A sculpture from the Solomon Islands has been highlighted by Samira Sallow in an article in the Ubyssey, a popular student newspaper in British Columbia, Canada.

The writer, Samila Sallow, calls the artefact a “bust of a woman,” referring to the intricate details that has gone into the wood carving.

The sculpture from the Solomon Islands is a woman’s bust created with real hair and decorated with shells and ebony. The wood carving is on display at the Museum of Anthropology (MOA) at the University of British Columbia.

These unique forms of wood carvings are a tradition in the Solomon Islands and are deeply rooted in their culture. The Solomon Islands are known for their intricate designs and adornments of their sculptures.

The black pigment is in sharp contrast to the vibrant colour of her hair and the silver markings on her face.

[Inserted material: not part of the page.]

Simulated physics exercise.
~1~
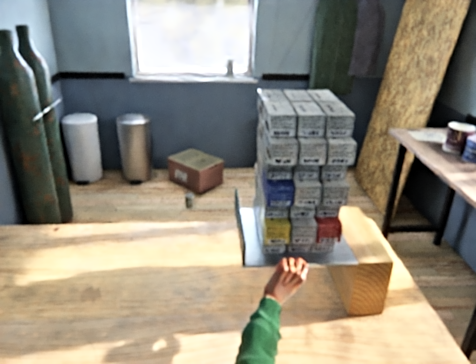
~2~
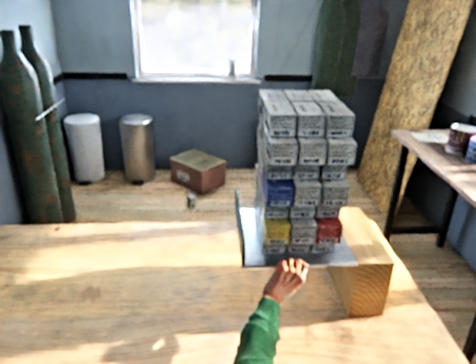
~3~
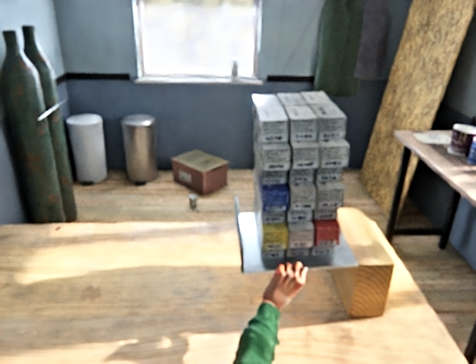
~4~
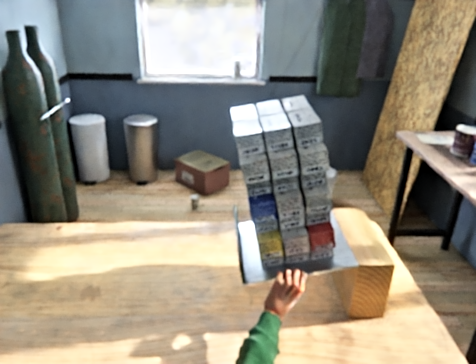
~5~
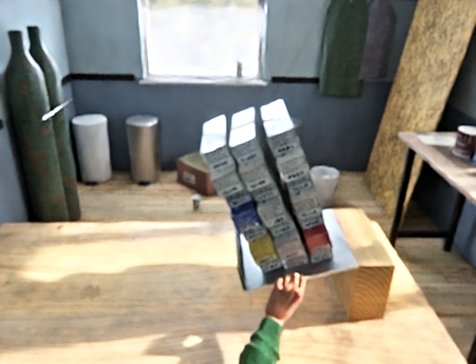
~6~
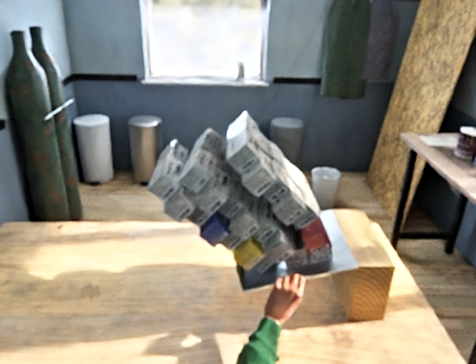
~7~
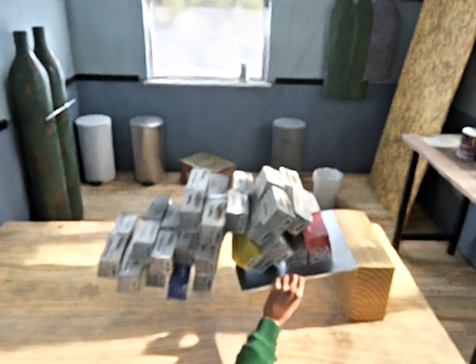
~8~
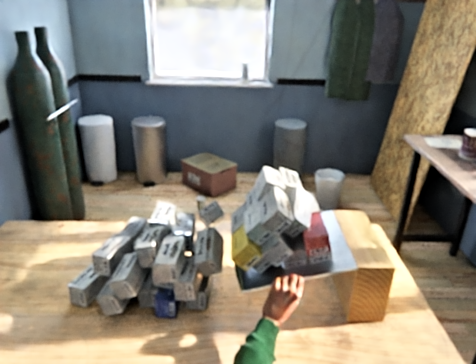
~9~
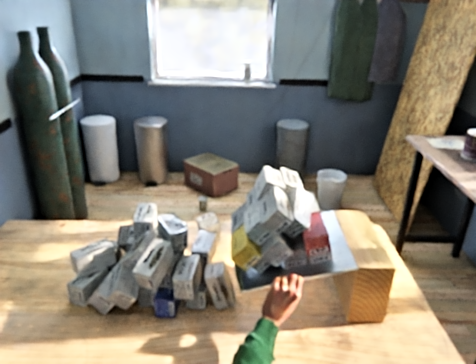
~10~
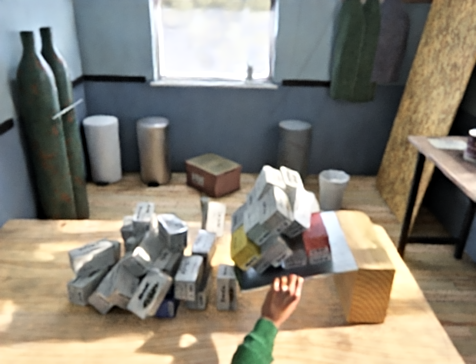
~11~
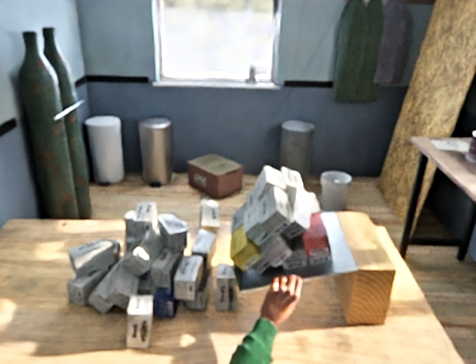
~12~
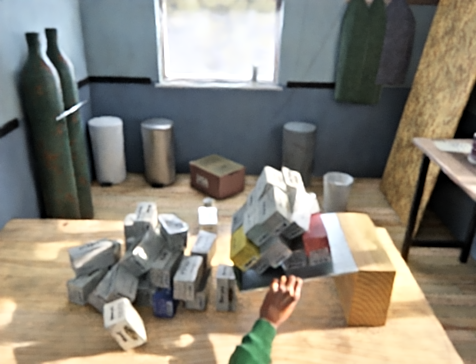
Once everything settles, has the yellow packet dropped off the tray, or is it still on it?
The yellow packet is still on the tray, leaning over in the small cluster that remains there.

“She is accessorized with large earrings and painted with complex designs. It’s not completely clear why this bust was sculpted, but it could be a way of celebrating various focal points in people’s lives such as the passage to adulthood, marriage or death,” Samira Sallow writes.

Although much is said about the sculpture, not much is known about the artist or its orgins within the Solomon Islands. 

The Museum of Anthropology was established in 1949 as a department within the Faculty of Arts at the University of British Columbia. In 1976, it moved to its current home, an award-winning concrete and glass structure designed by Canadian architect Arthur Erickson with the grounds landscaped by Cornelia Oberlander.

Since its inception, MOA has been at the forefront of bringing Indigenous art into the mainstream by collecting and curating traditional and contemporary Indigenous art in a way that respects the artists and the cultures from which this work comes.

MOA houses nearly 50,000 works from almost every part of the world, while the Laboratory of Archaeology houses an additional 535,000 archaeological objects in the building.

Nearly half the collection is composed of works from Asia and Oceania while other significant holdings represent the Arctic, Latin America and Europe.